Friday, March 25, 2011

Top 10 reasons why

Why should the NCAA hoops tournaments be held in India, of all places? Other than taking away any home court/turf advantages, that a pretty weird idea, right? So with apologies to Letterman, or more specifically his writers, here's 10 reasons why.

10) The players would get exposed to a totally different culture, always a good thing. They'd also have to be on their best behavior -- an even better thing. On top of that, the Indians, being an honorable people, might very well not allow any players with criminal records to go there. This would also make coaches straighten up regarding their win-at-all-costs philosophy. If they have to leave those players home come tournament time, that would make them think twice about recruiting, or keeping them on their teams in the first place. Coaches wouldn't be exempt either. If they got caught with their hand in the nookie and/or rules violations jar, maybe the Indians only need deny them visas for one month. Their own version of probation. Forget the NCAA wimps with their 2-bit fines and sanctions that have never solved anything. Make a head coach sit home while his team's half way around the world at tournament time, and it might just be amazing how quickly that program cleans up the next year.

 9)  The Indians certainly have the wherewithal to build a complex that would accommodate this tournament. Besides, they'd get their money back in a couple years from the TV folks and other sources anyway.

 8) Along those lines, there would be no dopey beer commercials. While we have "dry" counties in some southern states, the Indians have a dry country. Bud and Miller wouldn't be allowed to spend millions on ads for a high-profile sports event, which might even lower their prices here. Well, maybe not, but it's a thought.

 7) The American contingent might actually have to go without beef for 3 weeks. The Indians highly frown on such consumption, but this would be a healthy thing.

 6) Yes, the teams and coaches fly over there and stay for 3 weeks, until it's done. Players will miss classes, you say? Since when are they going to classes once the tournament starts? Pa-leeze. For that matter, you've heard of "one and dones", expecially on the men's side. How serious do you think they ever took academics?

 5) Too expensive to fly there as a fan? It can't get any worse than the domestic airlines have become with stateside flights. My guess would be the Indians would provide discount travel fare through their own airlines if they hosted this event. Besides getting, gasp, something to eat, you might even be able to take an extra bag along without having to ignore your electric bill for the next month. I would suggest it be made of leather, because it probably came from India anyway. How they don't eat beef and consider the cow sacred, yet do so much leather business has always puzzled me, but maybe that's a topic best left for others.

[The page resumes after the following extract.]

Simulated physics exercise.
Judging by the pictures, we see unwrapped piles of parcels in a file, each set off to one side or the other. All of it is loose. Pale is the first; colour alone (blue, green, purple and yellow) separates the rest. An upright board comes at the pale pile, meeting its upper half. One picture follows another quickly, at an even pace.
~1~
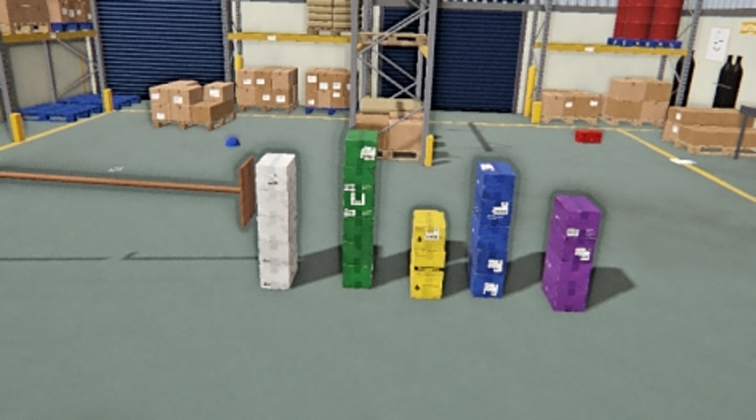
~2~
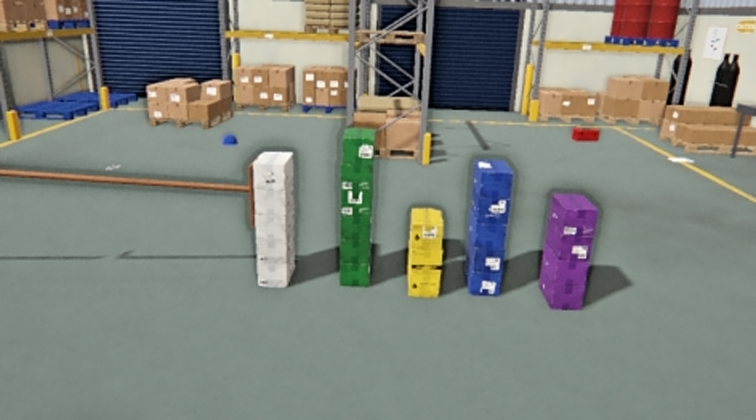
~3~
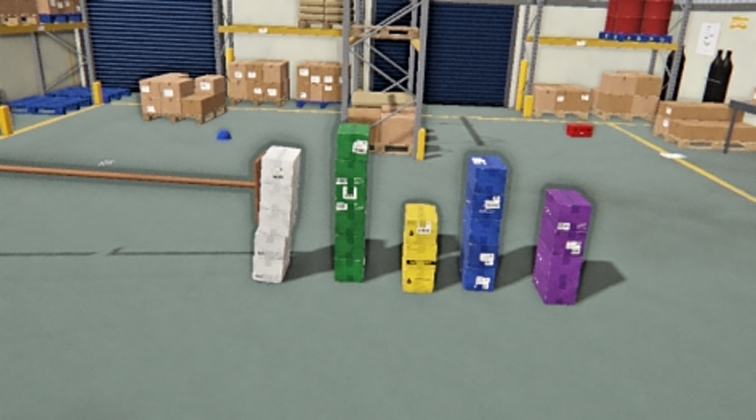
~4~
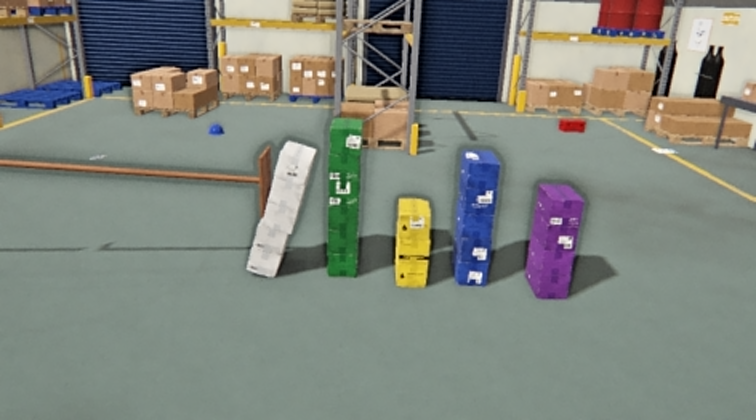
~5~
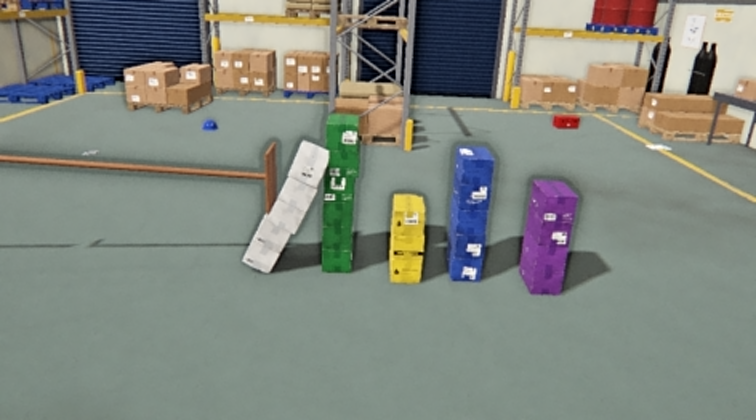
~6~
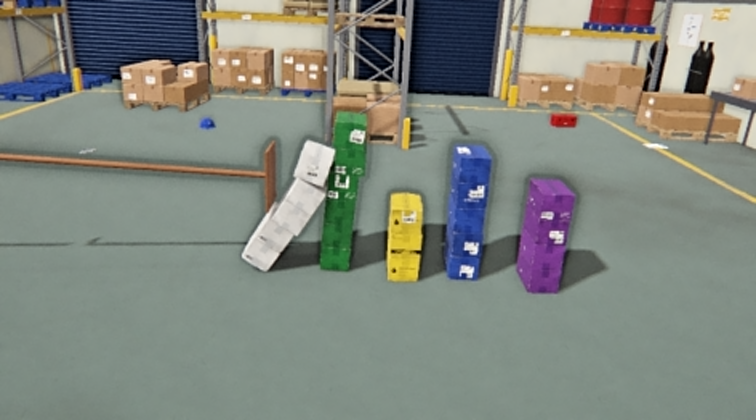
A board pushes the white stack rightward until it leans against the green stack, tilting it slightly.
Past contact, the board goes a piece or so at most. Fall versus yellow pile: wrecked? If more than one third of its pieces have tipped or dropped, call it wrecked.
Yes.
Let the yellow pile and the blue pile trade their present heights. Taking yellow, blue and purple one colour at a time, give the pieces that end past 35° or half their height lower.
Yellow: 5, blue: 2, purple: 4.
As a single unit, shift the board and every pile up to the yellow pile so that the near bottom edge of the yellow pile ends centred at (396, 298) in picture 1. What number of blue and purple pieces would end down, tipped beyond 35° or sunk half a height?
Blue: 5; purple: 4.
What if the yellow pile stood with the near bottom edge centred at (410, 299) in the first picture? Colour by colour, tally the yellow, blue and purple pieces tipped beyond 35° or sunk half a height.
Colour by colour, I'd say yellow 3, blue 5 and purple 4.
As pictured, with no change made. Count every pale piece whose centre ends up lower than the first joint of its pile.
Total: 2.
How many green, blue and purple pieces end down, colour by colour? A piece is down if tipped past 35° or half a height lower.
Once everything settles, the down count is green 6, blue 5 and purple 4.
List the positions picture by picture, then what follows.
In the first frame (pixels give the middle of a visible side; the camera pans a little), board (241, 191) not yet touching; top yellow parcel (430, 239); top green parcel (361, 153); none of the others has stirred.
Board (250, 189) not yet touching; top yellow parcel (427, 238), in the second frame.
Board (256, 185) pushing, top of the pale pile leaning barely; top yellow parcel (422, 233); none of the others has stirred, in the third frame.
Board (261, 181) pushing, top of the pale pile leaning clearly; top yellow parcel (415, 228); none of the others has stirred, in the fourth frame.
Board (267, 177) pushing, top of the pale pile leaning clearly; top yellow parcel (409, 224); one has shifted, in the fifth frame.
Board (266, 175) stopped, top of the pale pile leaning clearly; top yellow parcel (406, 222); top green parcel (350, 136) tilted barely; steepest lean, the parcel at (342, 188); movement in 6 of them, in the sixth frame.
Shortly afterwards, 5 of the pale pile down; none of the 3 yellow parcels down (4 of 18 in all colours); top yellow parcel tilted a little; top green parcel tilted steeply, about its own height lower.
Next, 5 of the pale pile down; 3 of the 3 yellow parcels down (18 of 18 in all colours); top yellow parcel tilted steeply, half its height lower; top purple parcel tilted steeply, about its own height lower.
In the end, 5 of the pale pile down; 3 of the 3 yellow parcels down (18 of 18 in all colours); top yellow parcel tilted steeply, half its height lower; top blue parcel upside down. From the last view, middles, top yellow parcel near (467, 232), top blue parcel near (655, 251).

 4) Cut costs by leaving the cheerleaders at home. I've never been to India, but I'm pretty sure they're not too much into lip gloss, push-up bras, and pom poms.

 3) For that matter, leave the mini-bands at home too. Who cares about hearing their school's fight song every 2 minutes? When there's a break in the action, give me some sitar music so I can contemplate much deeper thoughts. Like, if the Green Bay Packers are "community owned", then who hires and fires the executives anyway? Or maybe how Matt Millen keeps getting high-paying gigs. Perhaps even how Michael Jordan might be the only celebrity in the world capable of growing a Hitler looking mustache and not be questioned about it. Stuff like that.

 2) This would also serve as a major stimulus to get Americans to go there in another way. All those 1-800 numbers that we've called over the years for customer service, only to be put on hold, highly frustrated, no satisfaction, and want to vent?  Go talk to them in person. You're there.

And the #1 reason why the NCAA hoops tournament should be held in India?

Scalpers would likely be water-boarded in the River Ganges. Like I said, they're an honorable people.


  1. No argument here. Tough job, but somebody's gotta do it. Thanks for reading. JL

  2. In my line of work I met alot of Indians and you are right on about their culture and in a can of mixed nuts you just might be the cashew!